Jan 18, 2020, 6:09 PM

Russia supports Iran joining SCO: Lavrov

Russia supports Iran joining SCO: Lavrov

TEHRAN, Jan. 18 (MNA) – While US is urging other nations to isolate Iran, Russian Foreign Minister Sergey Lavrov said that Moscow supports full membership for Tehran in Shanghai Cooperation Organization (SCO).

Just days after Iran fired missiles at military bases in Iraq, Russia’s foreign minister has reiterated that Moscow supports full membership for Tehran in an Eurasian security bloc sometimes viewed as an aspiring counterweight to NATO and the West, according to CNS News.

Speaking at a geopolitics forum in New Delhi, Sergei Lavrov noted that the Shanghai Cooperation Organization (SCO) includes China, five former Soviet republics (Russia, Kazakhstan, Tajikistan, Kyrgyzstan, and Uzbekistan), India, and Pakistan.

“Iran is an observer and we are supportive of the Iranian request for full membership,” Lavrov said. “And most of the [SCO] countries support this request and I’m sure this would be satisfied.”

Russia holds the bloc’s rotating presidency this year and will host its annual summit in July.

Over the SCO’s two-decade lifetime, membership has expanded beyond the original six autocracies, with India and Pakistan become full members in 2017 and Iran, Afghanistan, Belarus, and Mongolia enjoying observer status. But Russia and China continue to dominate it and largely call the shots.

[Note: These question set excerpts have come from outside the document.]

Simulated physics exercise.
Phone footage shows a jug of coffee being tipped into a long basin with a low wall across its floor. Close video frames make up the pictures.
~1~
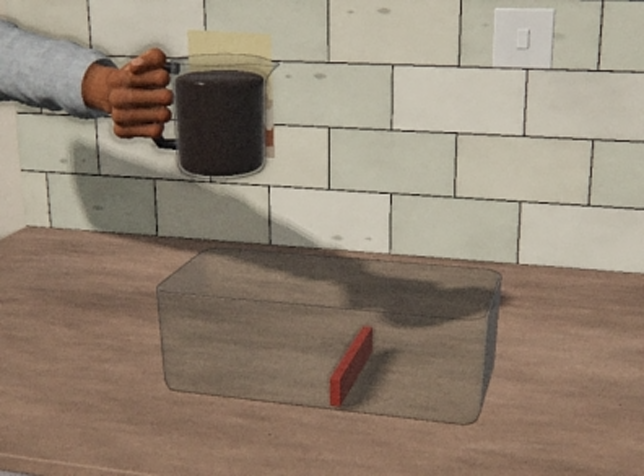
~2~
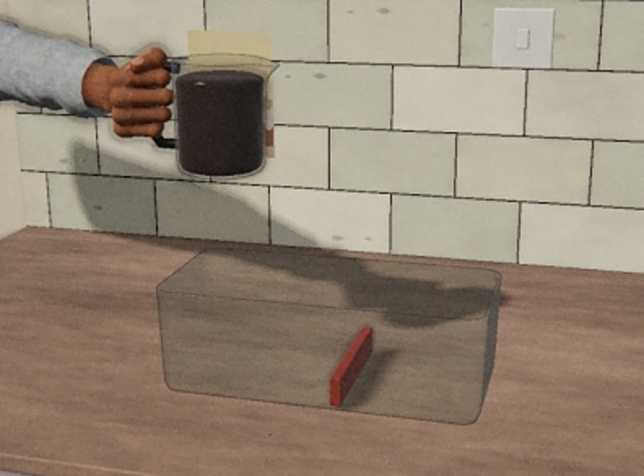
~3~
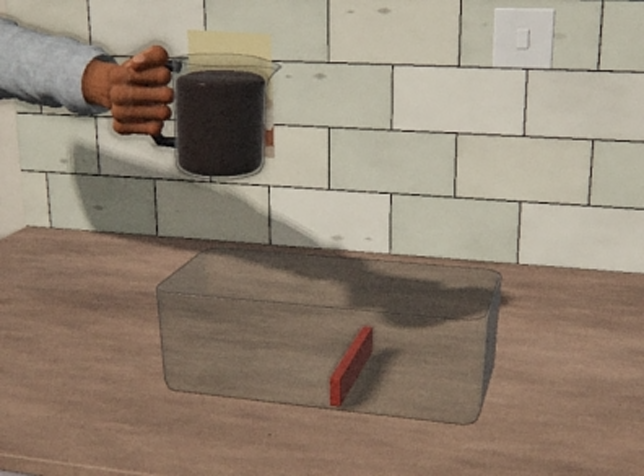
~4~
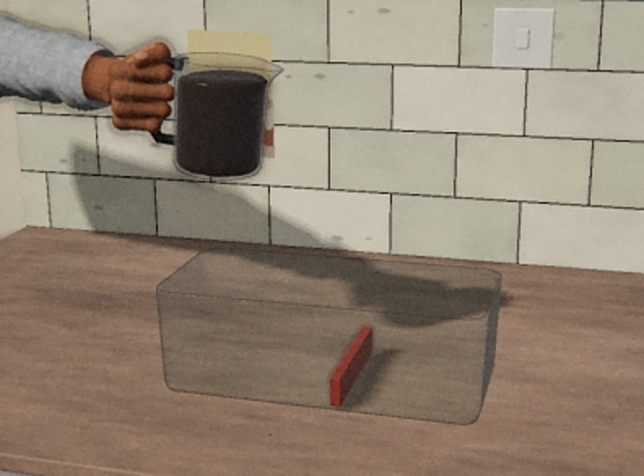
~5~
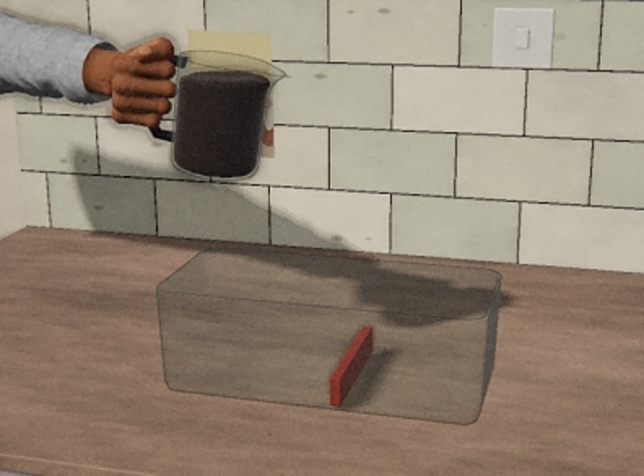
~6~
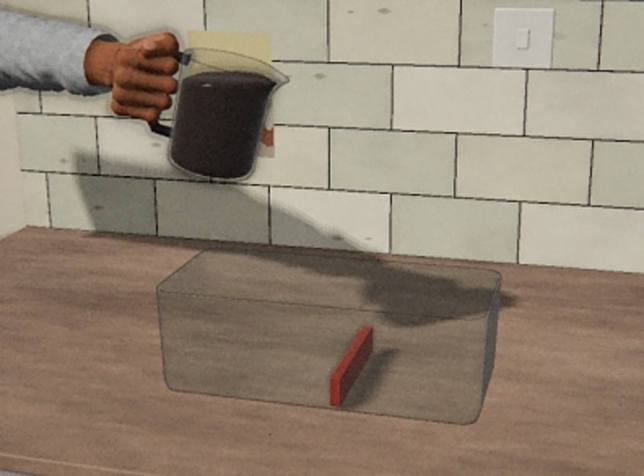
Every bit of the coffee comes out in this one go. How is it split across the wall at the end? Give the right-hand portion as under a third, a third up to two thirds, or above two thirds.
The share right of the wall is a middling part, a third to two thirds.
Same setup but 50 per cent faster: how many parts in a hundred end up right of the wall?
Roughly 40 %.
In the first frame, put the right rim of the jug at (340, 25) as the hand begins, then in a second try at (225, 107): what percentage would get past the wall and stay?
In turn 85 and 10 in a hundred.
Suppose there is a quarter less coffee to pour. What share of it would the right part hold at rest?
35 %.
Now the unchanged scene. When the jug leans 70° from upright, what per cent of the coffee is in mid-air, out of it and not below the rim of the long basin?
Something close to 15 percent of it.
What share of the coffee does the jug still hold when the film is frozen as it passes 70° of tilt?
About 80 % remains.
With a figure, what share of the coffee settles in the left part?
Share approx. 45 %.
A moment on, the jug is tipped part way and 78 per cent is still to pour, 1 is left of the wall and 4 right of it.
Next, the jug is tipped right over and 21 per cent is still to pour, 13 is left of the wall and 43 right of it.
Then the jug is tipped right over and 1 per cent is still to pour, 41 is left of the wall and 54 right of it.
Later the jug is tipped right over and 0 per cent is still to pour, 43 is left of the wall and 55 right of it.
Finally, 43 per cent lies left of the wall, 55 right of it and 2 outside.
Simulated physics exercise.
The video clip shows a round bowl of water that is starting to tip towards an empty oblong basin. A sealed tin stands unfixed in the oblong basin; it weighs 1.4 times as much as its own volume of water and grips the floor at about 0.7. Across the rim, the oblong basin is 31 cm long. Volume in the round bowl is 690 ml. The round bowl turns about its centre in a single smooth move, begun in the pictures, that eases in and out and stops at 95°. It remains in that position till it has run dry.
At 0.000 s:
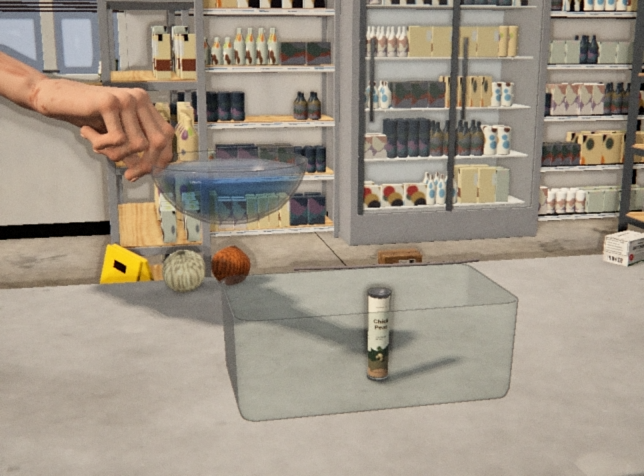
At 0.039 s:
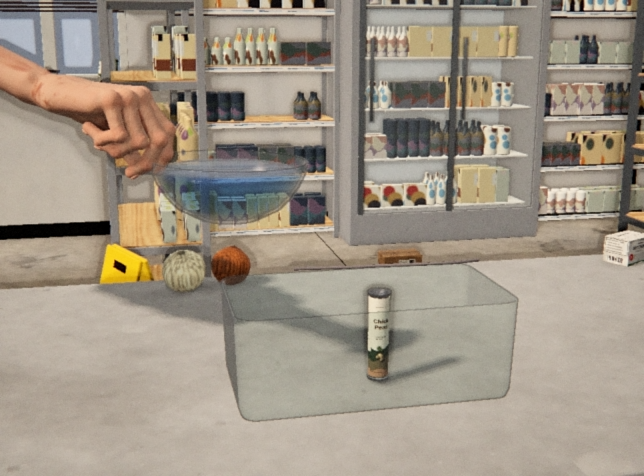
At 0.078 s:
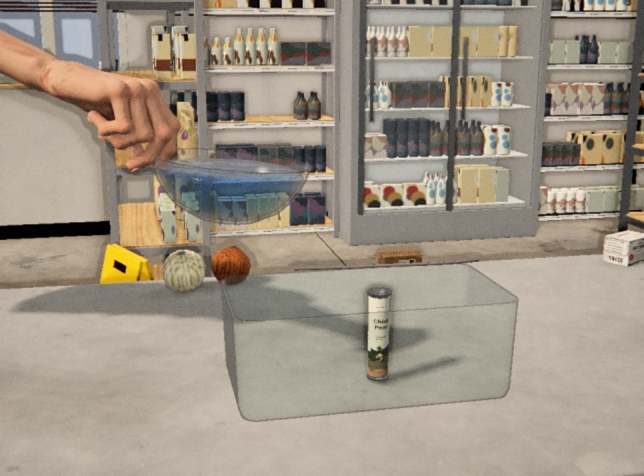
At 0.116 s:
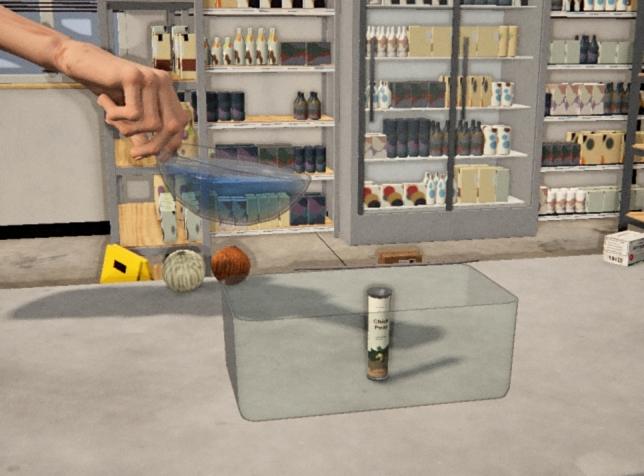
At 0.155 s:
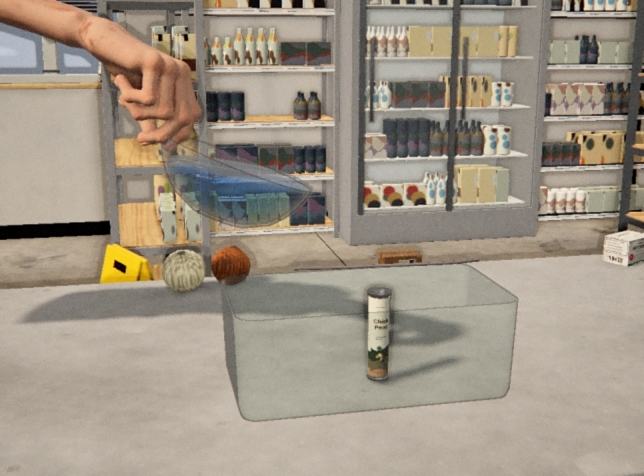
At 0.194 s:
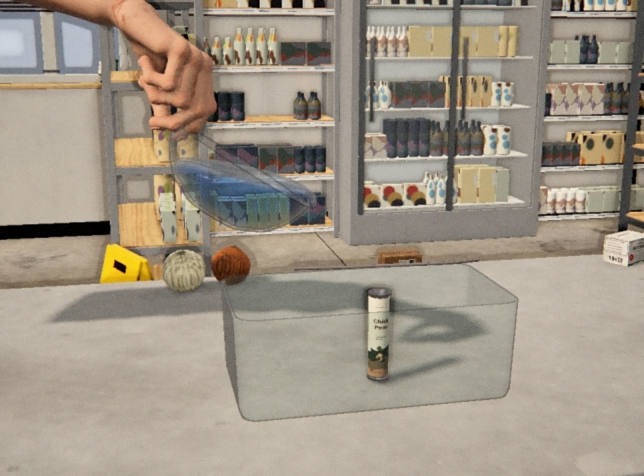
A hand tilts a clear round bowl of water rightward above an oblong glass basin.
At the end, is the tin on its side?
My bet is it capsizes.
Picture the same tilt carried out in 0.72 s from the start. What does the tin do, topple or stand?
Holds steady.
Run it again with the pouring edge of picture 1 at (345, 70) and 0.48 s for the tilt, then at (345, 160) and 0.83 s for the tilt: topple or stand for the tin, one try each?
First it stays on its base; then it stays on its base.
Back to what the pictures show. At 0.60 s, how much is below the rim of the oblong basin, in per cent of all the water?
98 %, more or less.
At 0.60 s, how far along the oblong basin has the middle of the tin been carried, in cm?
Reading: Roughly 3 cm.
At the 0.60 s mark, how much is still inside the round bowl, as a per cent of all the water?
About 0 % is still there.
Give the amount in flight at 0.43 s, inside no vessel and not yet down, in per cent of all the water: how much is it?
Estimate: Some 28 % of the total.
By 0.43 s the tilt is 92° and 5 per cent is still to pour; the tin stands where it began.
By 0.60 s the tilt is 95° and 0 per cent is still to pour; the tin leans 22°.
By 0.78 s the tilt is 95° and 0 per cent is still to pour; the tin leans 44°.
By 0.98 s the tilt is 95° and 0 per cent is still to pour; the tin lies on its side.
At rest the tin lies on its side.
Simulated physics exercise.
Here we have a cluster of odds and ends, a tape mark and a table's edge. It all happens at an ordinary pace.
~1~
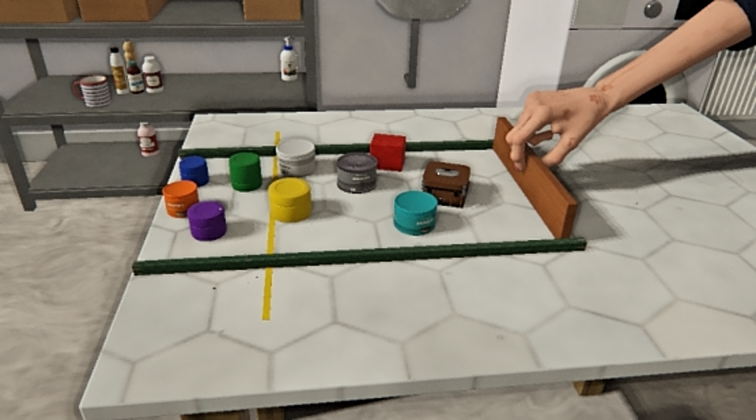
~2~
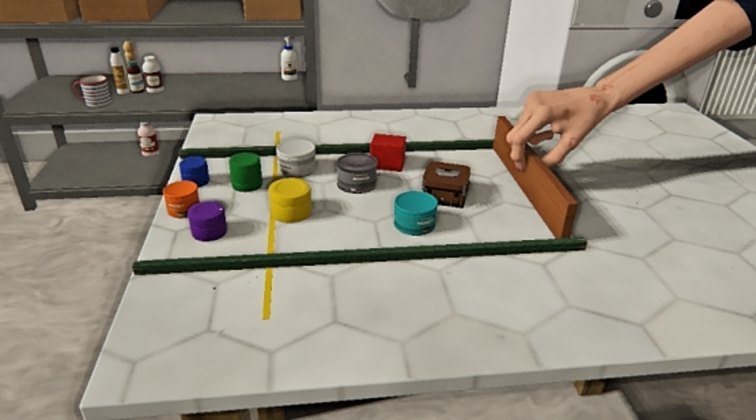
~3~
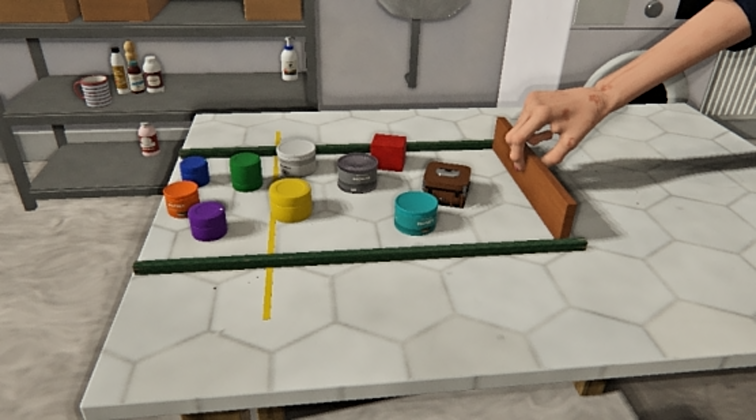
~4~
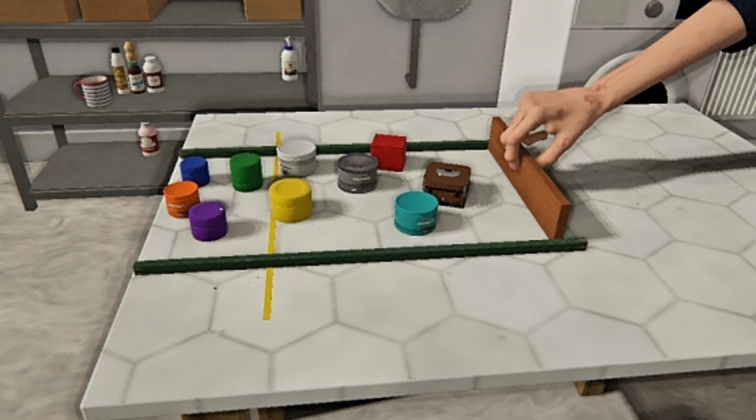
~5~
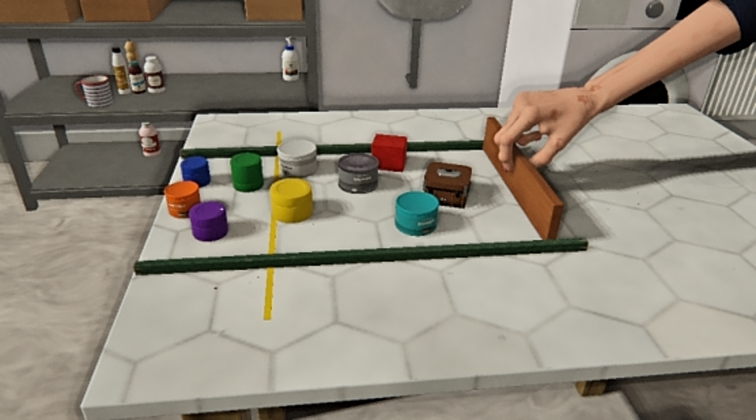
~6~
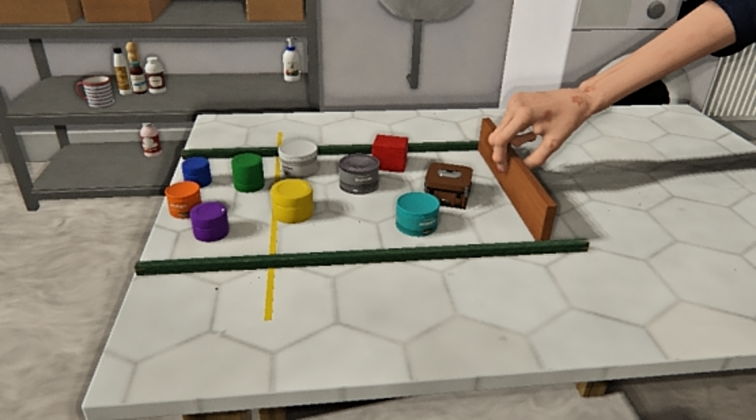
The clip shows a hand holding a brown board upright at the right of a group of colourful tubs and blocks on a tiled table, then moving it slightly left between two green strips while the objects stay still.
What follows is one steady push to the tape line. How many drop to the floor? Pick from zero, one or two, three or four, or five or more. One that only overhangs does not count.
The number that fall off is zero.
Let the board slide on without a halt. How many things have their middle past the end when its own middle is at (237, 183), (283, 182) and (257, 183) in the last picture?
Past the end: 2, 0 and 1.
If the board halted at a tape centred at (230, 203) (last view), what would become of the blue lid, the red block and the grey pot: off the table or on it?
The blue lid drops off; the red block is kept; the grey pot survives.
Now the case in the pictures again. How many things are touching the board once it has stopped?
That makes 4.
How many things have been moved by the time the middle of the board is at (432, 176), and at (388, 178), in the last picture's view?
First 1, then 4.
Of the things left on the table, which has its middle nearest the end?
The orange tub ends nearest.
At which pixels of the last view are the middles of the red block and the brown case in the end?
The red block at (261, 158), the brown case at (252, 197).
Soon after, none off yet; orange tub at rest near (185, 200); blue lid at rest near (197, 173); purple lid at rest near (210, 222).
In the end, the number that fall off is zero.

Asked for a reaction Wednesday to Lavrov’s comment about Iran joining, Chinese foreign ministry spokesman Geng Shuang was noncommittal.

“I understand Iran, already an observer of the SCO has long been participating in relevant events,” he said. “With regard to SCO expansion, China will stay in close communication with other members and make decisions together.”

Russia and China held their first-ever joint military exercises with Iran in the Persian Gulf at the end of last month. Days later, Iran’s Qods Force chief Qassem Soleimani was assassinated in a US airstrike in Baghdad.

SCO members account for more than one-third of the global population, owing to the participation of China, India, and Pakistan, countries with the world’s largest, second-largest, and sixth-largest populations respectively.

In 2005, the bloc’s leaders rejected a request from the United States to become an observer. At the same time, they agreed to give observer status to Iran, as well as to India and Pakistan.